In this vein, much has been said about food in Ghibli movies— everyone who watches them is enamoured with how powerfully delicious the food looks. The films make our connection to food tangibly evident: it’s not so much that the food appears real, but that it has a textural, detailed element which makes looking at it on screen feel the way it feels when you experience good food in real life. A shiny, gelatinous pudding invites you to dip a spoon into it; breaded prawns sizzling in a pan of oil creates the sensation of breaking through the crisp exterior into the steaming, tender interior. As this 2017 article (worth checking out at least for the tantalizing gifs) from Thrillist puts it:
“Because they don't have to look necessarily photorealistic, drawings of food can more easily inhabit our ideals of what food should look like.”
Another more recent essay by Kiera Wright-Ruiz on Serious Eats shows that the food in Miyazaki films does more that just make us mesmerizingly hungry. The films often slow down with the food scenes in a way that celebrates the joy and community of cooking and eating:
“…the focus on preparing and enjoying food seems to make these animated worlds come to life.”
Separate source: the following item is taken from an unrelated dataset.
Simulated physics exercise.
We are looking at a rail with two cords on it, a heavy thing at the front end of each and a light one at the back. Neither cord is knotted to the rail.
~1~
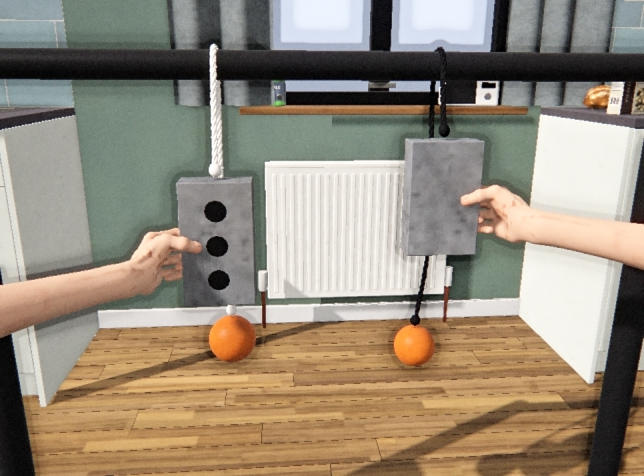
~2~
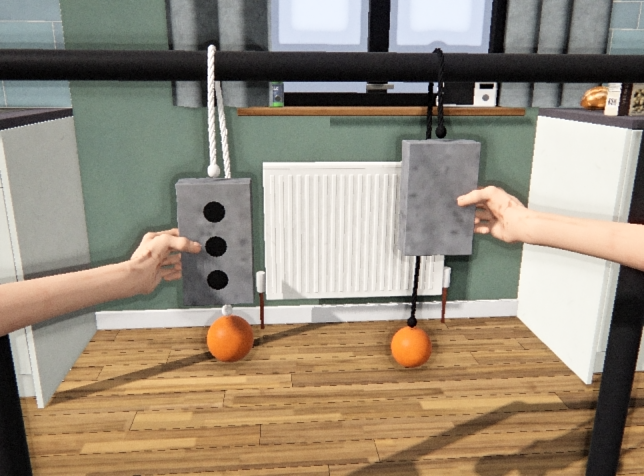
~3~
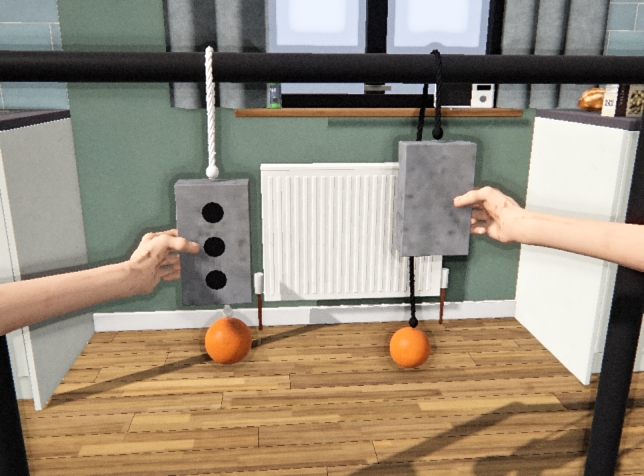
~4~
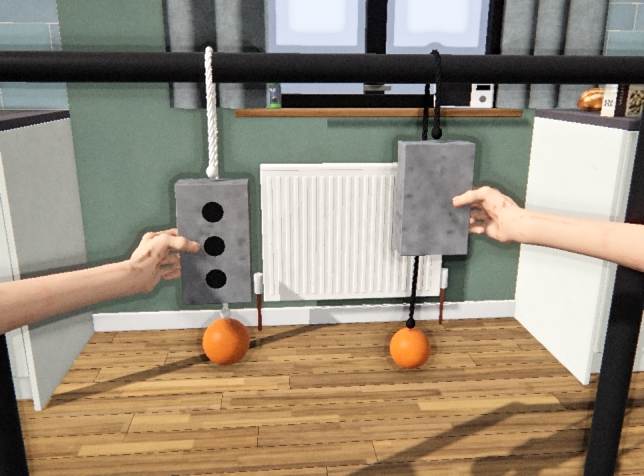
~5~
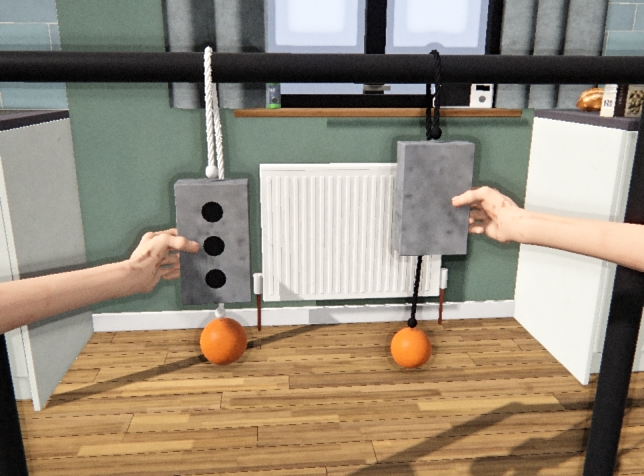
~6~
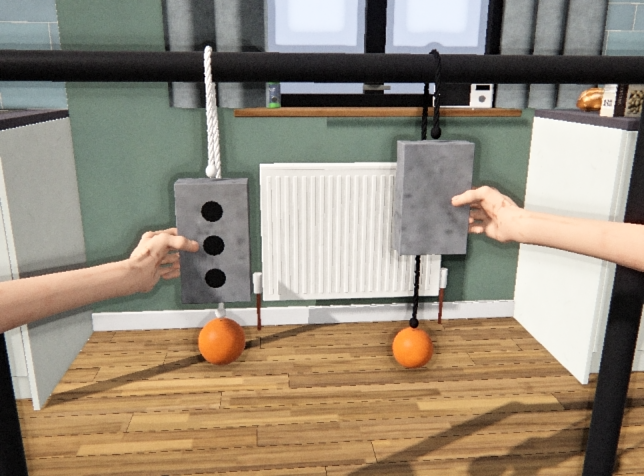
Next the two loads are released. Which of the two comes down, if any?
As it turns out, the left paver runs down to the floor; the right paver drops.
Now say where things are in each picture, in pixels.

Almost every Ghibli film features some scene that creates or showcases a bond between characters through them making or eating food together. Even the simplest food shown in the movies is not without meaning: think of Chihiro in Spirited Away eating the onigiri given to her by Haku when she is in despair, and then crying not only because of her sadness but because of how it feels to have someone care for you when you feel helpless. In other words, part of what makes the world of Studio Ghibli films so moving is the way it cherishes the idea that food can be an extension of the love and care we show each other— a beautiful gift that is almost always within our ability to give.